Reason #9 to not hold back: Content creators give you motivation

When strangers find and enjoy your demo publicly, it is a huge boost of confidence to your development. Low motivation? Watch them enjoying your game. 

Also watching them play helps you understand what you need to fix before release. 

Here is ByeByeOcean again on what it was like when they started playing Coal LLC

It was almost exactly one year working on the game full time, I started in September 2024. Originally I was going to release some version of the original demo after Steam Next Fest in February to move on to the next project. When the content creators started to make videos, it made me push to keep improving the game.
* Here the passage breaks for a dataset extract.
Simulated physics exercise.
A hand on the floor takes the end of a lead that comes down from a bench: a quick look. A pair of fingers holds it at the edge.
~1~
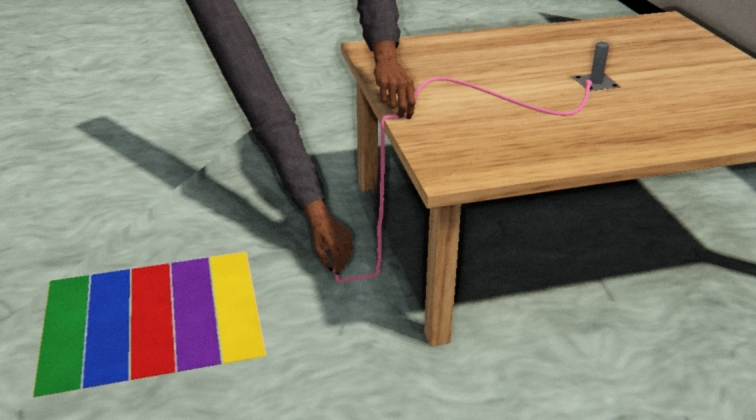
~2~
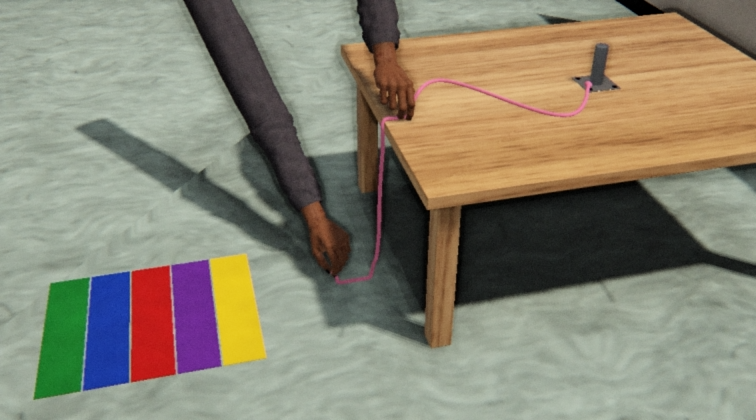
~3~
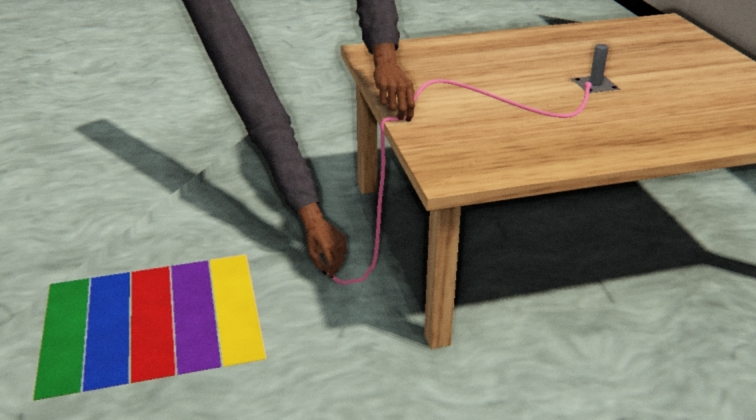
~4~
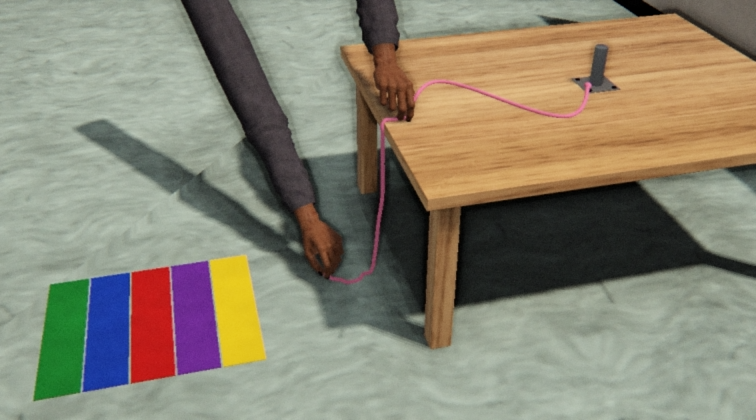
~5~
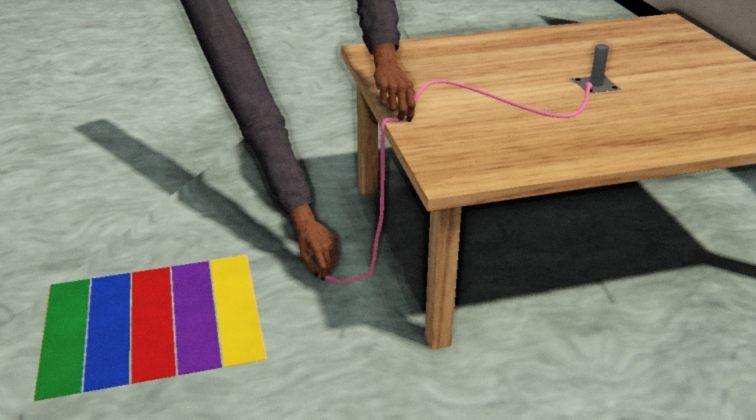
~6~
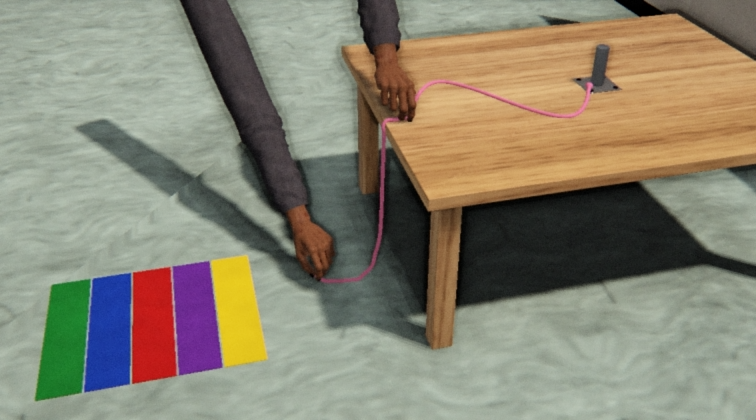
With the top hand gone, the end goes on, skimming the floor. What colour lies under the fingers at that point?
Green.
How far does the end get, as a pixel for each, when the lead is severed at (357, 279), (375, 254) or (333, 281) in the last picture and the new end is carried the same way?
Close to (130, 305) first, close to (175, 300) next, and close to (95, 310) last.
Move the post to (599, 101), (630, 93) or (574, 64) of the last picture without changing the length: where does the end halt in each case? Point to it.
First try about (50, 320), second about (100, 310), third about (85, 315).
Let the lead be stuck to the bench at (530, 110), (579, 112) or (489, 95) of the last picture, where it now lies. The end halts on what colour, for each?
You'd see blue first, blue next, and red last.
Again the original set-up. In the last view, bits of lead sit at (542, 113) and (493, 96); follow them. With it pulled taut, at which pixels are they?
At (494, 100) for the first, at (441, 108) for the second.
A little later, end near (150, 303); over red.
Next, end near (99, 311); over blue.
When it is tight, end near (69, 315); over green. It gets as far as the green strip.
Still had lots more ideas to implement in Coal LLC but wanted to just get the game out the door earlier rather than later because it was my first game.

  • ByeByeOcean

Reason #10 to not hold back: You can escape coverage limbo

Content creators are busy and even if they like your game, sometimes some other game jumps the line and pushes you back.

Here is an excellent Wanderbots blog about this where he calls it Coverage Limbo.

The simplest answer is that coverage limbo is almost entirely a direct result of how over-saturated the games market is at the moment. I’d say prior to 2018 it was still possible for creators to cover every major release, or at least every release in their specific niche. But now there are just so many games that no one has any room to breathe outside of extremely rare lulls or regularly scheduled market disturbances like the Steam seasonal sales.

If you do an initial outreach about your demo.

Then patch the demo

Then reach out again, you have a second chance to get out of Limbo.

Summary

So what can we learn from all this?

  1. Make a good game (don’t make a bad one).
  2. You should post your Steam page and announce your game once you have the core fundamentals locked in (here is a blog post on what I consider the minimum requirements).
  3. Don’t make a demo that has bugs and looks unprofessional. YES Do a playtest and a beta because you don’t want to ship a demo that is an unfinished bag of bugs.
  4. BUT DON’T delay too long waiting for the game to be PERFECT. 
  5. Don’t delay outreach because you are afraid you will “use up” your one chance at getting a content creator to play your game. Don’t let fear be the reason you don’t start your marketing.

Every game is different so I can’t give you a bulletproof checklist of when your demo is ready. Most of knowing “when it is ready for the public” you understand after releasing a lot of games. It is a learned skill that only comes from experience. 

You should also get advice from trusted game developers who are there to support you. Let them play your demo and tell you whether it is ready for prime time.

My recommendation though is that you should bias towards releasing your demo and outreach to content creators before you are 100% comfortable with it. You should err on the side of releasing it too early. It isn’t the end of the world if you release the demo and a single content creator says it sucks. Keep patching, keep reaching out to more influencers.

If your game underperforms, it is not because you launched the demo before it was ready and you blew your one shot at a first impression. There are infinite content creators out there, they are always trying new games and checking in on games that didn’t work the first time.